Rollins’s five-year average ROIC was 27.4%, placing it among the best industrials companies. This illustrates its management team’s ability to invest in highly profitable ventures and produce tangible results for shareholders.

We like to invest in businesses with high returns, but the trend in a company’s ROIC is what often surprises the market and moves the stock price. Unfortunately, Rollins’s ROIC averaged 4.5 percentage point decreases over the last few years. Only time will tell if its new bets can bear fruit and potentially reverse the trend.
11. Balance Sheet Assessment
Rollins reported $127.4 million of cash and $912.1 million of debt on its balance sheet in the most recent quarter. As investors in high-quality companies, we primarily focus on two things: 1) that a company’s debt level isn’t too high and 2) that its interest payments are not excessively burdening the business.

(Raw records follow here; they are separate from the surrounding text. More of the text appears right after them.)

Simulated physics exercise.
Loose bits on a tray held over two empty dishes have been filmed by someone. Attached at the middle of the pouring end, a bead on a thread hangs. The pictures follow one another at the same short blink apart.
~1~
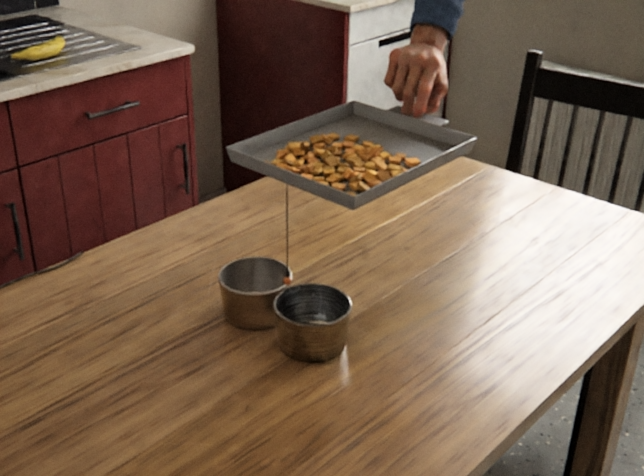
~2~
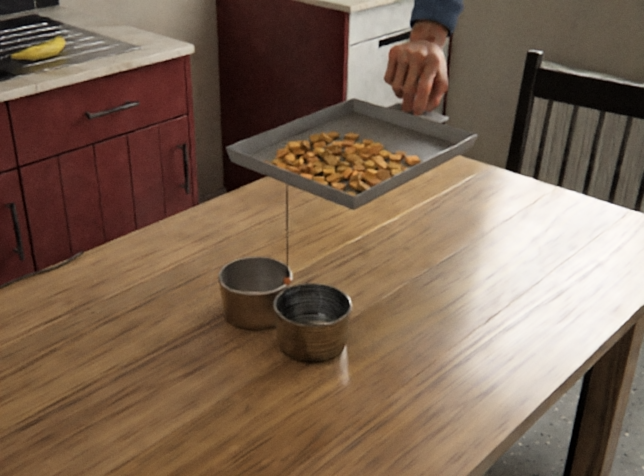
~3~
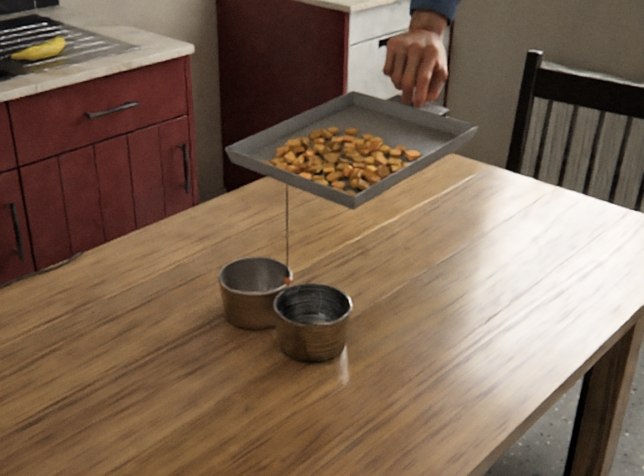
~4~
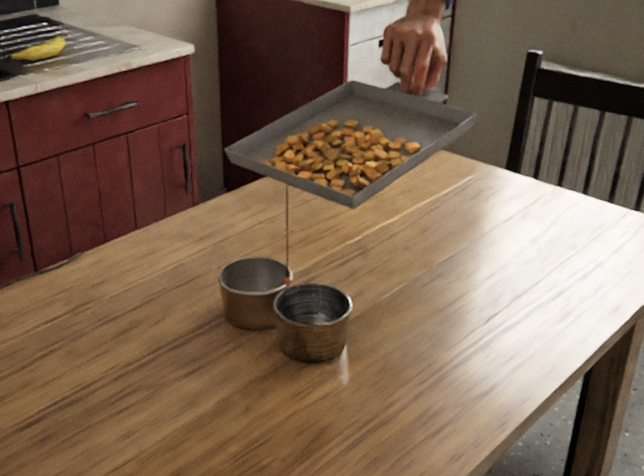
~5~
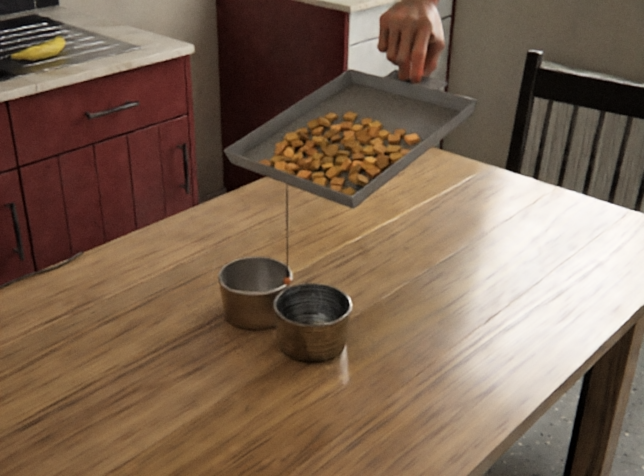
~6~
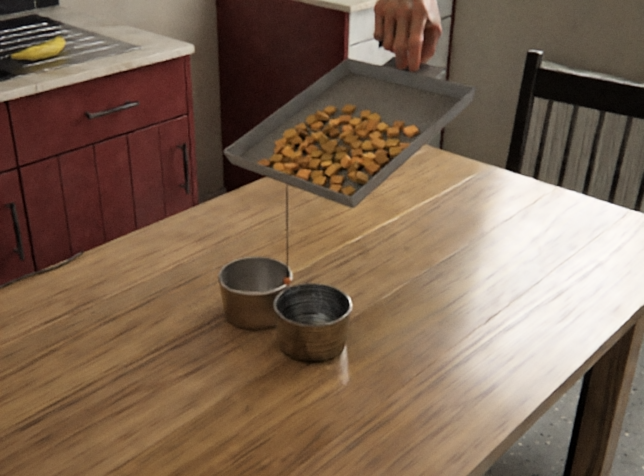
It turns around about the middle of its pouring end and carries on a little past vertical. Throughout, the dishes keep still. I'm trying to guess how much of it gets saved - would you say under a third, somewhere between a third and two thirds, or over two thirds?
I would say under a third.
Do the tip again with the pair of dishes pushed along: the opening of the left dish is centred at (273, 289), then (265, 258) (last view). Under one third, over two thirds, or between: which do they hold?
The two tries give, in order: Under a third; under a third.
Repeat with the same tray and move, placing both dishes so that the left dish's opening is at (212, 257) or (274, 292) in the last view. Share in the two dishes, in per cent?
Trial 1 about 20 %, trial 2 about 30 %.
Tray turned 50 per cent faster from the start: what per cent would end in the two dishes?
Close to 20 in a hundred.
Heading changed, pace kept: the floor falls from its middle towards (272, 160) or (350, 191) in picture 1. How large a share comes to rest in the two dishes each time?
In turn, 80 percent and then 40 percent.
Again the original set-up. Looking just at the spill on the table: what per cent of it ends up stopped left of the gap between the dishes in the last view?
90 %, near enough.
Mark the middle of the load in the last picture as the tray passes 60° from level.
Close to (297, 148).
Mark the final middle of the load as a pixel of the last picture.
Roughly at (224, 343), give or take.
Soon after the last picture, tray tipped steeply; all on the tray.
A little later, tray tipped right over; about half on the tray; a stray few in the right dish; a stray few in the left dish; about a quarter outside both; about a third in the air.
Later still, tray tipped past a quarter turn; a small part in the right dish; a small part in the left dish; most outside both.
At rest, tray tipped past a quarter turn; a small part in the right dish; a small part in the left dish; most outside both.
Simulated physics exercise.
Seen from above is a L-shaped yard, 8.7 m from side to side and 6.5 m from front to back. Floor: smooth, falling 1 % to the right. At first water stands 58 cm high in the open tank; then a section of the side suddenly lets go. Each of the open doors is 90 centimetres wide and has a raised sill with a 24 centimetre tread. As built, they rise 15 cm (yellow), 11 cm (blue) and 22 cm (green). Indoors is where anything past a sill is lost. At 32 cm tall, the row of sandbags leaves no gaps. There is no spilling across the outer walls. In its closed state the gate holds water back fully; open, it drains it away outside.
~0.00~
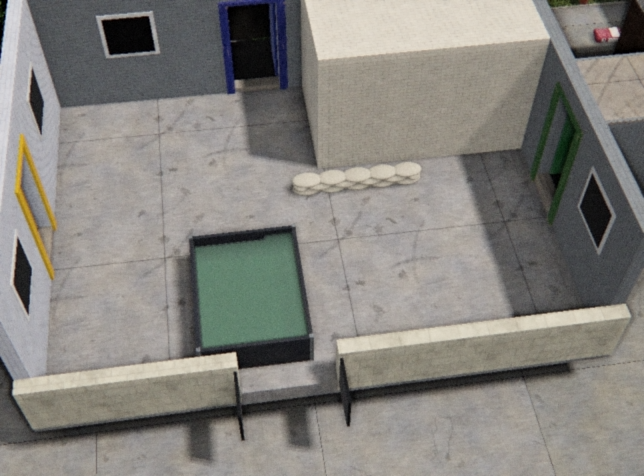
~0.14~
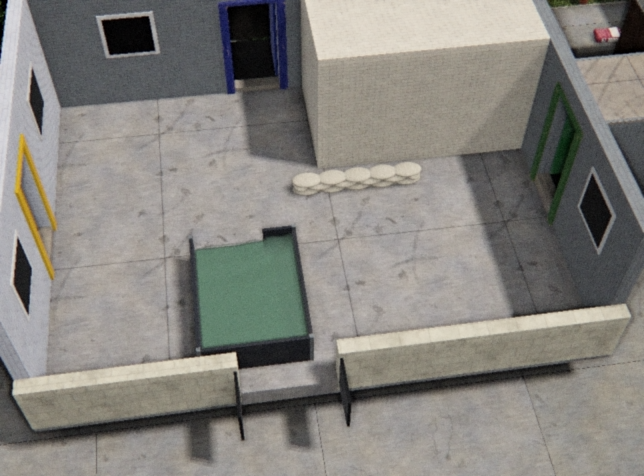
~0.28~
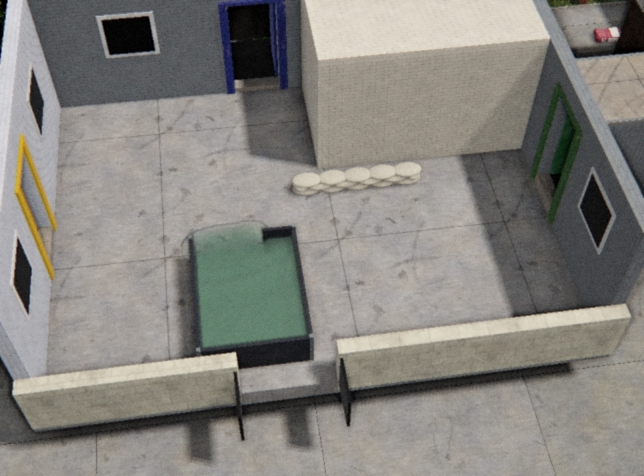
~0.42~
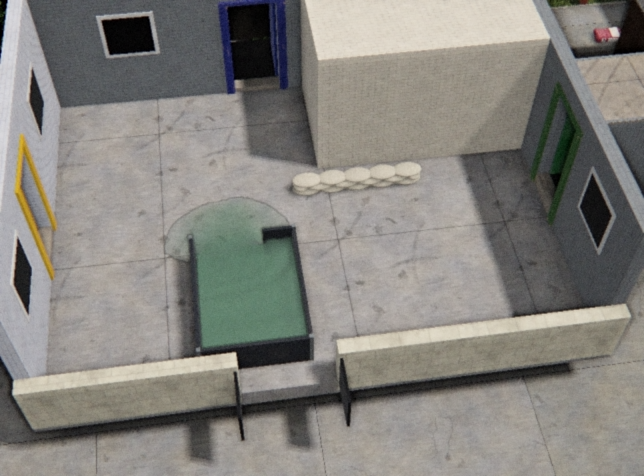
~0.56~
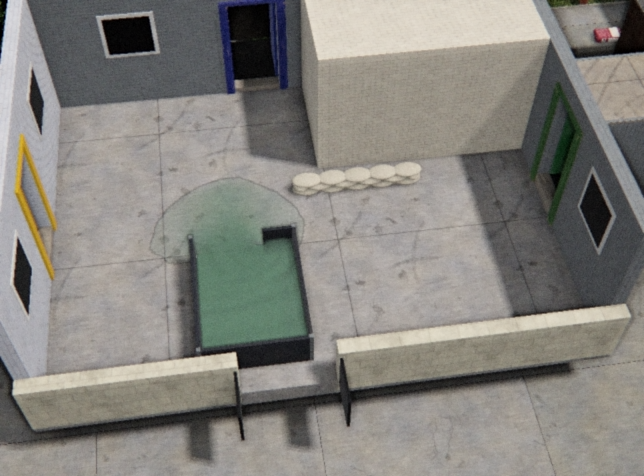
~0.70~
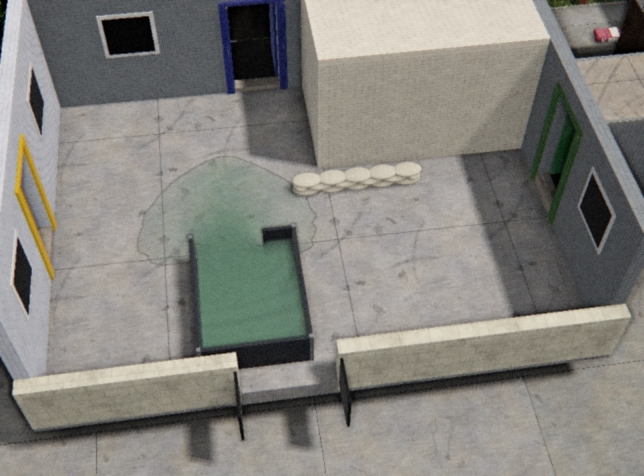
Green water sits still in an open, dark-walled tank in a paved yard, until a gap appears in the tank's far side. Water pours out through it onto the floor, first as a small rounded patch, then fanning wider and thinner toward the blue door and the row of sandbags.
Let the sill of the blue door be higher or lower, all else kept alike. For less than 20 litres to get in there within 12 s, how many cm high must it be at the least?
Roughly 17 cm.
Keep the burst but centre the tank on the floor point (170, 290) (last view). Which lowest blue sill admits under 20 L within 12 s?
New minimum height: Approx. 13.5 cm.
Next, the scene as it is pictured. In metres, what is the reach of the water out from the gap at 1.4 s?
Reach: Approx. 4.2 m.
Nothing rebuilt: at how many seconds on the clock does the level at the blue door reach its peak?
Approximately 2.8 s.
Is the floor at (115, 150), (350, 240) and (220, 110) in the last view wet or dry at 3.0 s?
Awash, untouched, awash.
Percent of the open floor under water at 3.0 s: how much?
Approximately 40 % of the floor.
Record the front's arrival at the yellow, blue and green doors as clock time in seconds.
Yellow 3.0 s / blue 1.5 s / green 9.0 s.
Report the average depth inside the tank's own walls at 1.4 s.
On average, around 38 cm.
After 1.4 s water covers 25 % of the floor, deepest (30 cm) near (224, 251); it has not reached the blue door.
After 3.0 s water covers 40 % of the floor, deepest (28 cm) near (71, 107); 22 cm at the blue door, 29 litres in over its 11 cm sill.
After 12.0 s water covers 80 % of the floor, deepest (8 cm) near (166, 388); 7 cm at the blue door, 81 litres in over its 11 cm sill.
At the blue door as built, the water arrived by 1.5 s and peaked near 22 cm at 2.8 s.
Run again over the same 12 s with other heights there, 46 litres in over 13.5 cm, 11 litres over 18.5 cm. The limit of 20 litres is kept from about 17 cm up.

With $842.5 million of EBITDA over the last 12 months, we view Rollins’s 0.9× net-debt-to-EBITDA ratio as safe. We also see its $10.26 million of annual interest expenses as appropriate. The company’s profits give it plenty of breathing room, allowing it to continue investing in growth initiatives.
12. Key Takeaways from Rollins’s Q3 Results
It was encouraging to see Rollins beat analysts’ EPS and EBITDA expectations this quarter. Overall, this print had some key positives. The stock traded up 1.6% to $54.74 immediately after reporting.
13. Is Now The Time To Buy Rollins?
Updated: December 4, 2025 at 10:06 PM EST
The latest quarterly earnings matters, sure, but we actually think longer-term fundamentals and valuation matter more. Investors should consider all these pieces before deciding whether or not to invest in Rollins.
There is a lot to like about Rollins. First of all, the company’s revenue growth was impressive over the last five years. And while its diminishing returns show management's recent bets still have yet to bear fruit, its admirable gross margins indicate the mission-critical nature of its offerings. On top of that, Rollins’s powerful free cash flow generation enables it to stay ahead of the competition through consistent reinvestment of profits.
Rollins’s P/E ratio based on the next 12 months is 48.8x. Expectations are high given its premium multiple, but we’ll happily own Rollins as its fundamentals shine bright. It’s often wise to hold investments like this for at least three to five years, as the power of long-term compounding negates short-term price swings that can accompany high valuations.
Wall Street analysts have a consensus one-year price target of $61.92 on the company (compared to the current share price of $60.34).